Thermal analysis, phase transitions and molecular reorientations in [Fe(OS(CH3)2)6](ClO4)2

Abstract

Thermogravimetric analysis connected with quadruple mass spectroscopy (TG/MS) for an identification of [Fe(OS(CH3)2)6](ClO4)2 decomposition products, carried out to determine its thermal stability, has indicated that the title compound does not change its mass till ca. 385 K. Above this temperature, it starts slowly to lose a part of (CH3)2SO ligands, which begins to form a liquid phase, in which the title compound partially dissolves. Finally, at ca. 476 K, when two from six coordinated (CH3)2SO were detached from central atom, the [Fe(OS(CH3)2)4](ClO4)2 is formed.
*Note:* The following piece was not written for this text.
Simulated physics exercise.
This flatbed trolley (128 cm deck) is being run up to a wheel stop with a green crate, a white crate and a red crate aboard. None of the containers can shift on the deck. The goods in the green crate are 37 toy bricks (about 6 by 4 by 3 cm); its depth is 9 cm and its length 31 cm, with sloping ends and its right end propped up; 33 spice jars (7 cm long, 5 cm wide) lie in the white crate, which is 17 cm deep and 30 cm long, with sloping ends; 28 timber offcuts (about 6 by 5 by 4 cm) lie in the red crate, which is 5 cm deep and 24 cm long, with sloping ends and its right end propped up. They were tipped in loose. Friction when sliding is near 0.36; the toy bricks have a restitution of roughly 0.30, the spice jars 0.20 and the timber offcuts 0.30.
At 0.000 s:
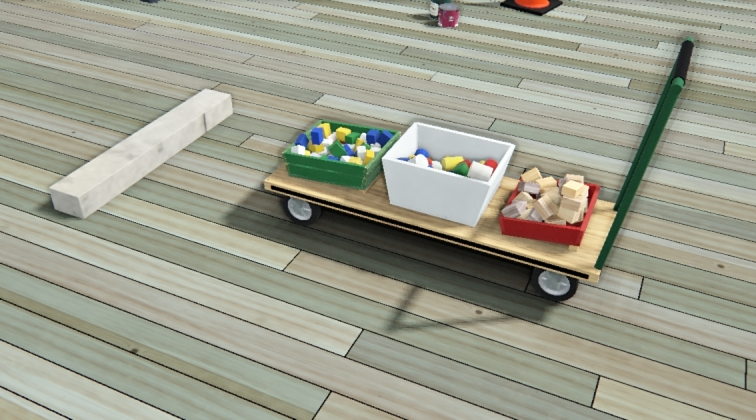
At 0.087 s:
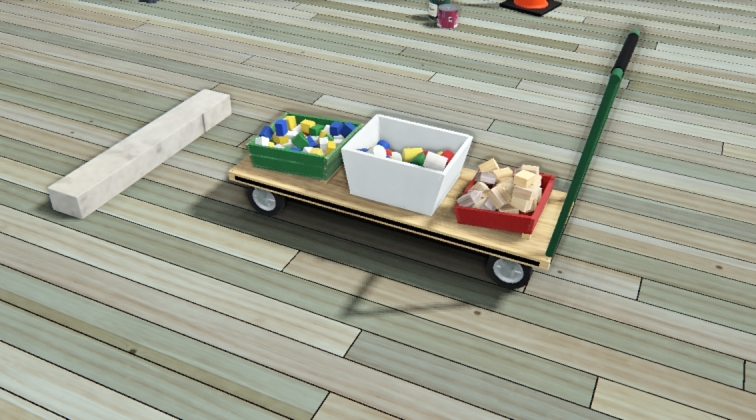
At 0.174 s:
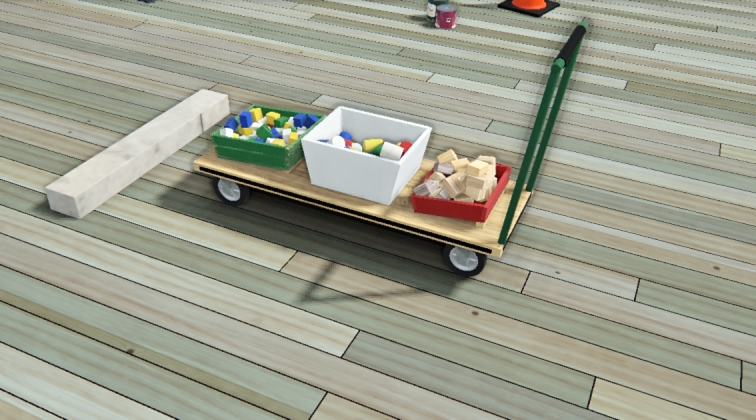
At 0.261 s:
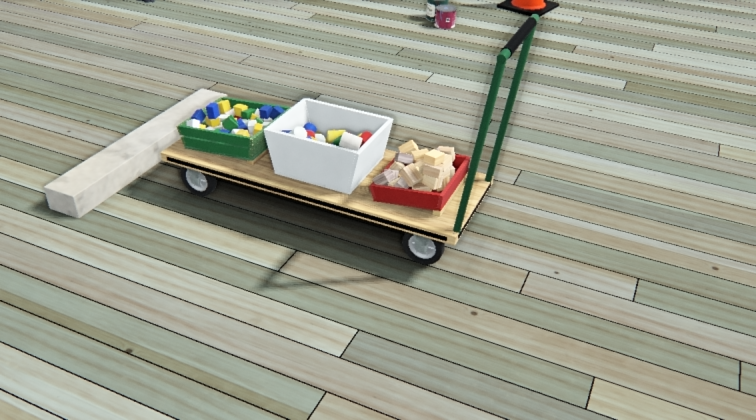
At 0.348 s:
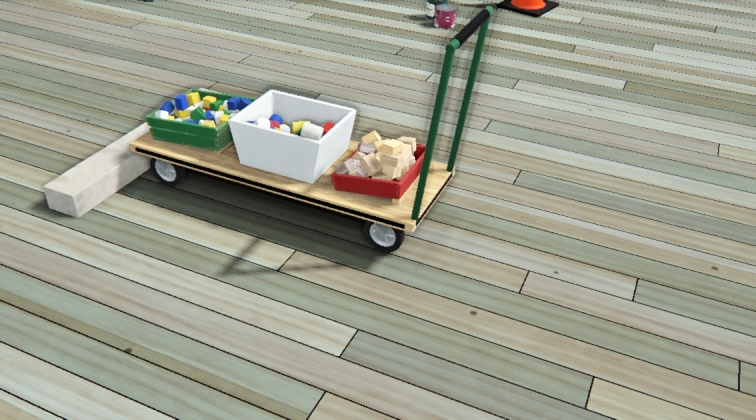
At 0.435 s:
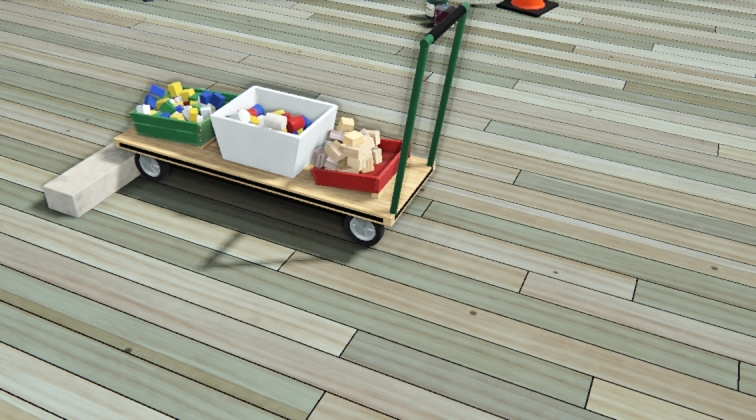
Flatbed trolley carrying green, white and red crates of loose blocks and pieces rolling left across wooden planks to a pale beam.
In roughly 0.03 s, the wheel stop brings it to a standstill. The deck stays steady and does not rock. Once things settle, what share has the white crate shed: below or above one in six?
I'd say the outflow falls beneath a sixth of the load.
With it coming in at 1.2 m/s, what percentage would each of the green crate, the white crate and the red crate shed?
Then the green crate sheds 0 per cent of its load, the white crate 0 per cent, and the red crate 20 per cent.
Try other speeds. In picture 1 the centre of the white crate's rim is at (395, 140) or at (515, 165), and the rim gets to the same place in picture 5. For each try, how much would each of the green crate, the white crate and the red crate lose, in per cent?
Try by try, the green crate would lose 0 then 20 per cent, the white crate 0 then 10 per cent, and the red crate 20 then 50 per cent.
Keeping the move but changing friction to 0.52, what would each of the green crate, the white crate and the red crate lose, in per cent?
In that setup green crate sheds 10 percent, white crate sheds 0 percent, and red crate sheds 30 percent.
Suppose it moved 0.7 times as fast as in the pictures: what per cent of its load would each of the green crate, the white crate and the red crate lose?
Green crate 0, white crate 0, red crate 20 per cent.
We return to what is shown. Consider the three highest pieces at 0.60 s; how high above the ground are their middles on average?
Their middles average near 42 cm high.
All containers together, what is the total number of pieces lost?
In all, roughly 12.
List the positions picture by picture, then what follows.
In the first frame (places track the rim corner closest to us here), white crate (487, 183); red crate (580, 229); 72 cm to go; all still inside.
The second frame shows white crate (442, 173); red crate (531, 217); 56 cm to go.
The third frame shows white crate (398, 162); red crate (484, 206); 40 cm to go.
The fourth frame shows white crate (356, 152); red crate (440, 194); 24 cm to go.
The fifth frame shows white crate (317, 142); red crate (398, 183); 8 cm to go.
The sixth frame shows white crate (297, 137); red crate (377, 177); stopped; all still inside.
After 0.48 s, the green crate has all 37, the white crate has all 33 and the red crate is down by 3 of 28.
After 0.60 s, the green crate is down by 1 of 37, the white crate is down by 1 of 33 and the red crate is down by 5 of 28.
After 0.83 s, the green crate is down by 1 of 37, the white crate is down by 1 of 33 and the red crate is down by 5 of 28.
When it is over (at 1.33 s), the green crate is down by 1 of 37, the white crate is down by 1 of 33 and the red crate is down by 9 of 28. Asked share, 1 of 33, 3 per cent.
At ca. 514 K this sample explodes. Differential scanning calorimetry (DSC) measurements performed in the temperature range of 100–443 K revealed existence of two anomalies on DSC curves. The first, a big one, at Tc ≈ 338 K is associated with the phase transition: crystal phase Cr. 1 ↔ rotational phase Rot. 1, and the second, a small one, at Tm1 ≈ 414 K is associated with two parallel processes, which are: decomposition of [Fe(OS(CH3)2)6](ClO4)2 with the DMSO release and dissolution of [Fe(OS(CH3)2)6−x](ClO4)2 in DMSO. The large value of solid–solid phase transition entropy change (∆Sc ≈ 79.3 J mol−1 K−1) and small value of the melting process (∆Sm ≈ 5.8 J mol−1 K−1) indicate on such large configurational disorder in the high-temperature phase that this phase can be considered as a rotational phase (so called also as “plastic crystals”). The results of the vibrational and reorientational dynamics of (CH3)2SO ligands and ClO4− anions in the high- and low-temperature phases of [Fe(OS(CH3)2)6](ClO4)2, investigated by Fourier transform infrared absorption spectroscopy, show that even in the low-temperature phase the CH3 groups in (CH3)2SO ligands and also the ClO4− anions perform fast (correlation time τR ≈ 10−12 s) reorientational motions. These reorientational motions above Tc temperature became so fast that in the rotational phase they turn into nearly free rotational motions.